リンカーとライブラリ

フィルタ対象の処理

実行時リンカーによるフィルタ処理は、フィルタ内のシンボルへの参照が生じるまで、フィルタ対象の読み込みを延期します。この実装は、各フィルタ対象に対して必要に応じて dlopen(3X) を実行するフィルタに似ています。この実装は、ldd(1) などのツールによって生じる可能性がある、依存関係の報告における違いの原因となるものです。

デフォルトでは、ldd(1) は、動的オブジェクトの依存関係を表示するため、フィルタを別の依存関係と同様に報告します。

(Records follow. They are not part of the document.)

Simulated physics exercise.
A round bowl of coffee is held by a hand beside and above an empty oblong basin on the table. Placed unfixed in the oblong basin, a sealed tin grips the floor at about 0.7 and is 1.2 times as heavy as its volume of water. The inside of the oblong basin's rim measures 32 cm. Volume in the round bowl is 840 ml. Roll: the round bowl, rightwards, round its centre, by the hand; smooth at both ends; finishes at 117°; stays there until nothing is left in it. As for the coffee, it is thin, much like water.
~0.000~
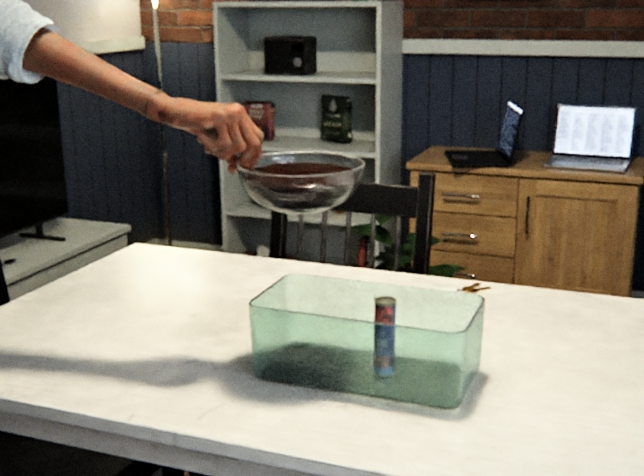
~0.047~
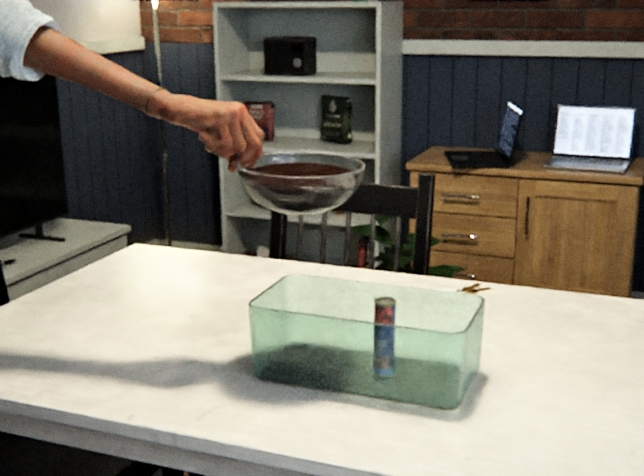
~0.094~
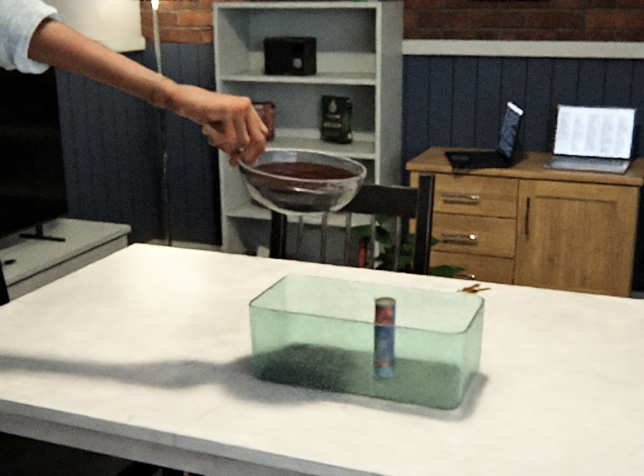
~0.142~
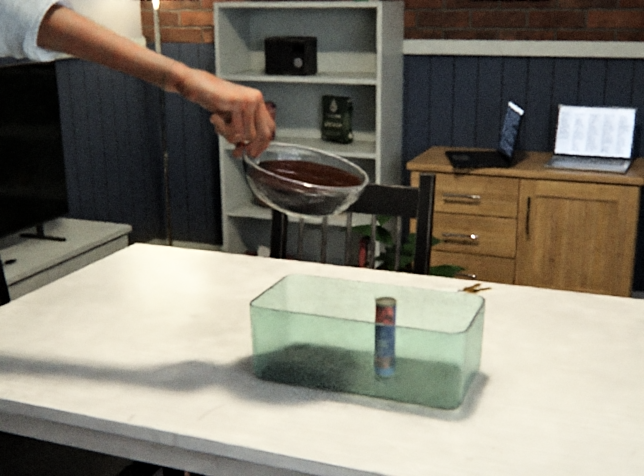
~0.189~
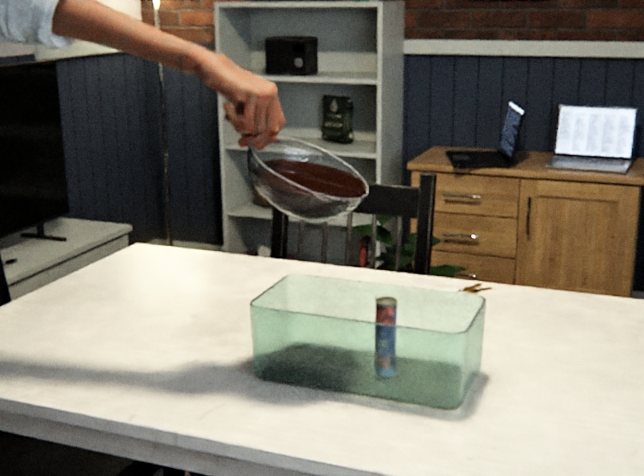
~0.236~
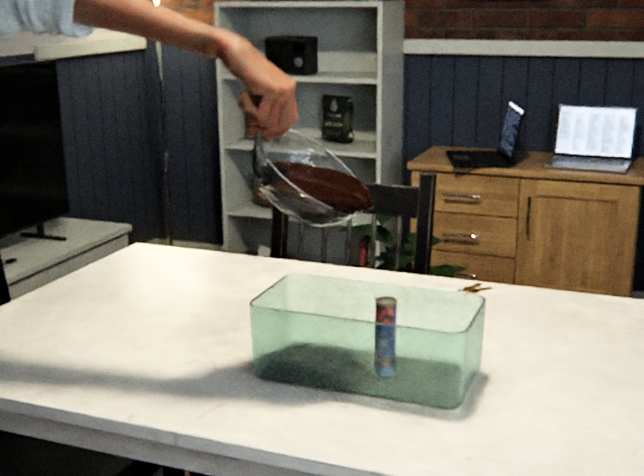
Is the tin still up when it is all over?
Yes: It will stay on its base.
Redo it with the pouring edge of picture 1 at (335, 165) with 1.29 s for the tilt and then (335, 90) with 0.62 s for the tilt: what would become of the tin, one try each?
The tin stays vertical the first time and stays vertical the second time.
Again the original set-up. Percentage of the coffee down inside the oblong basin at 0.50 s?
Fraction in basin: Approx. 72%.
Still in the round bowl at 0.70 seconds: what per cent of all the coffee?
About 0 per cent.
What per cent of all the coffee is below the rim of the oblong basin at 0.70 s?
92 per cent, give or take a little.
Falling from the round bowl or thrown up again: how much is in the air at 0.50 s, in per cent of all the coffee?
Near 28 per cent at that time.
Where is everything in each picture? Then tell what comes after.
In the first picture, it leans 0°; its right rim is at (360, 169); the coffee meets the walls at (250, 169) and (358, 178); the oblong basin's rim runs from (268, 289) to (476, 315); the tin's top is at (385, 304).
In the second picture, it leans 2°; its right rim is at (361, 171); the coffee meets the walls at (250, 169) and (358, 180).
In the third picture, it leans 7°; its right rim is at (362, 177); the coffee meets the walls at (251, 167) and (359, 182).
In the fourth picture, it leans 15°; its right rim is at (364, 186); the coffee meets the walls at (254, 164) and (362, 186).
In the fifth picture, it leans 25°; its right rim is at (364, 198); the coffee meets the walls at (258, 163) and (363, 189); 1 per cent is over the edge.
In the sixth picture, it leans 37°; its right rim is at (360, 211); the coffee meets the walls at (264, 164) and (344, 189); 9 per cent is over the edge.
After 0.50 s the tilt is 107° and 0 per cent is still to pour; the tin stands where it began.
After 0.70 s the tilt is 117° and 0 per cent is still to pour; the tin stands where it began.
After 0.90 s the tilt is 117° and 0 per cent is still to pour; the tin stands where it began.
After 1.12 s the tilt is 117° and 0 per cent is still to pour; the tin stands where it began.
In the end the tin stands where it began.
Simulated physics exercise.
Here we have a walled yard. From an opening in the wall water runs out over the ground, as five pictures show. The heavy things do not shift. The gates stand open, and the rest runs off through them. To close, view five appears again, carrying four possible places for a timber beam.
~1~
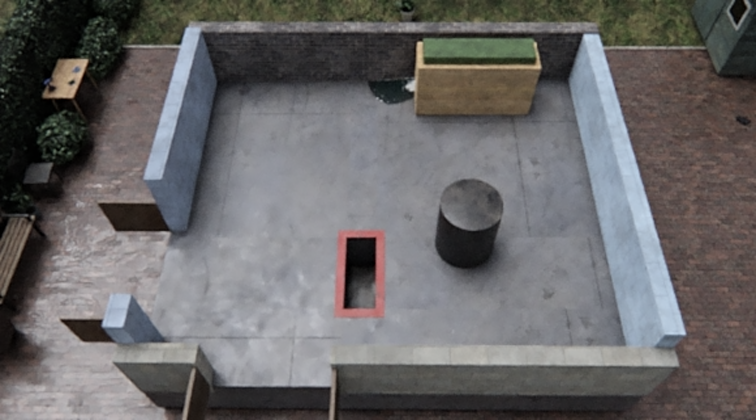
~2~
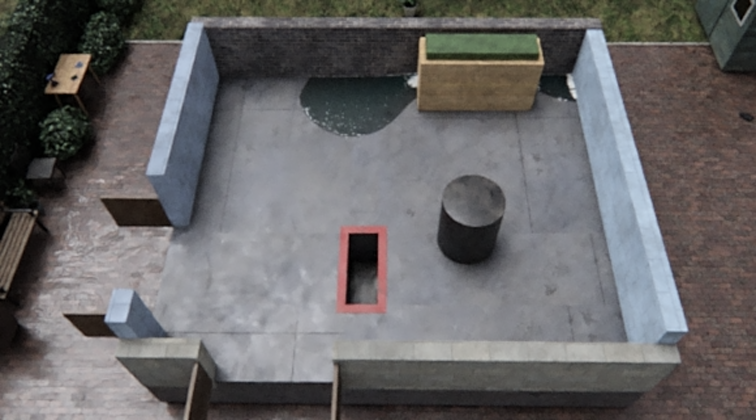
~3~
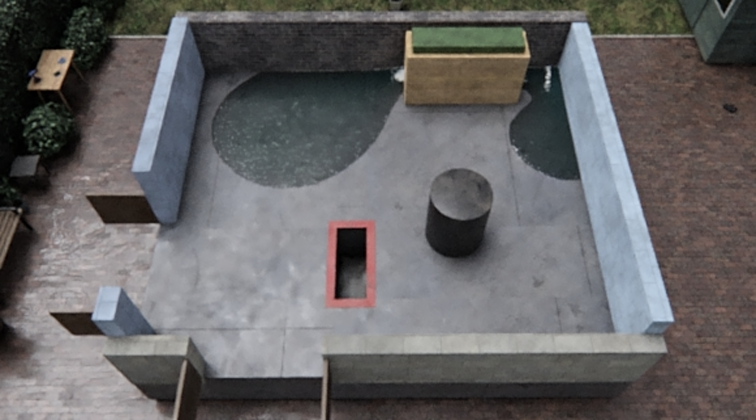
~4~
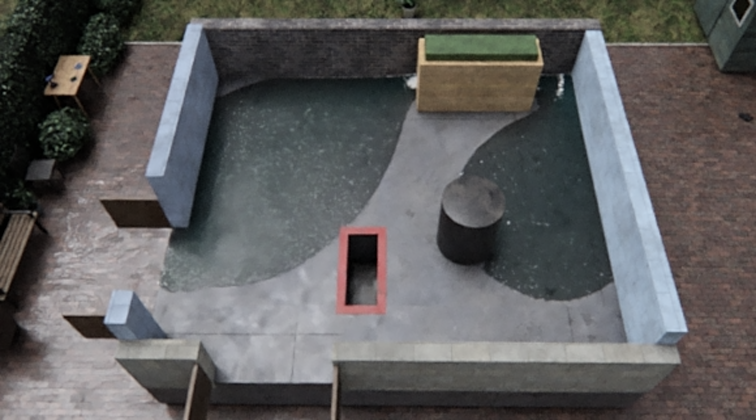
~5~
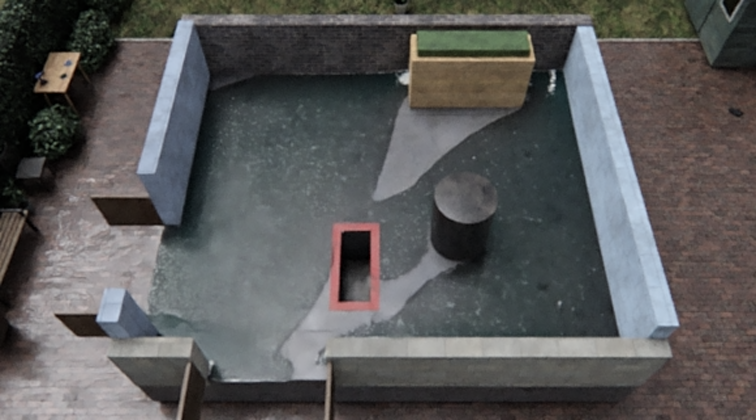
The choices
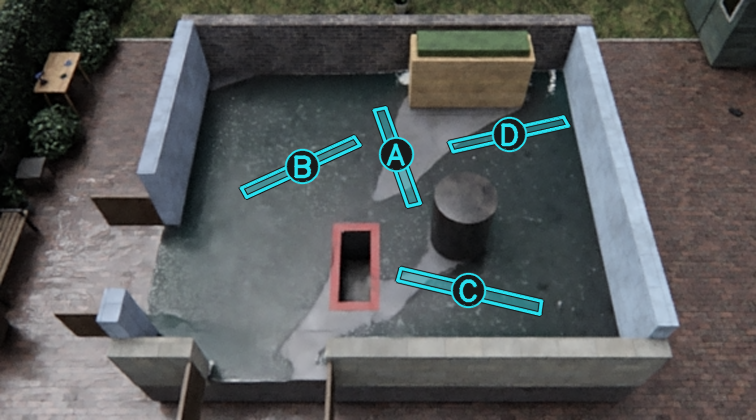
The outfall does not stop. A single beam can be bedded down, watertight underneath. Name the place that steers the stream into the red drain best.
C is best.
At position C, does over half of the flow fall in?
No, it does not.
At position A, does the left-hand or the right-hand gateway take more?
The right one.
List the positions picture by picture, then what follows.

ただし、 -d または -r オプションを使用すると、再配置処理が生じて、フィルタ内でシンボル参照が行われる場合があります。この場合は、フィルタ対象処理がトリガーされて、ldd(1) によってさらに依存関係が報告されることがあります。すべてのフィルタ対象が確実に即時処理されるようにするには、 -l オプションを使用できます。

フィルタを作成して、そのフィルタ対象を実行時に即時処理する場合は、リンカーの -z loadfltr オプションを使用できます。また、プロセス内のフィルタすべての即時処理は、環境変数 LD_LOADFLTR を設定することによってトリガーすることもできます。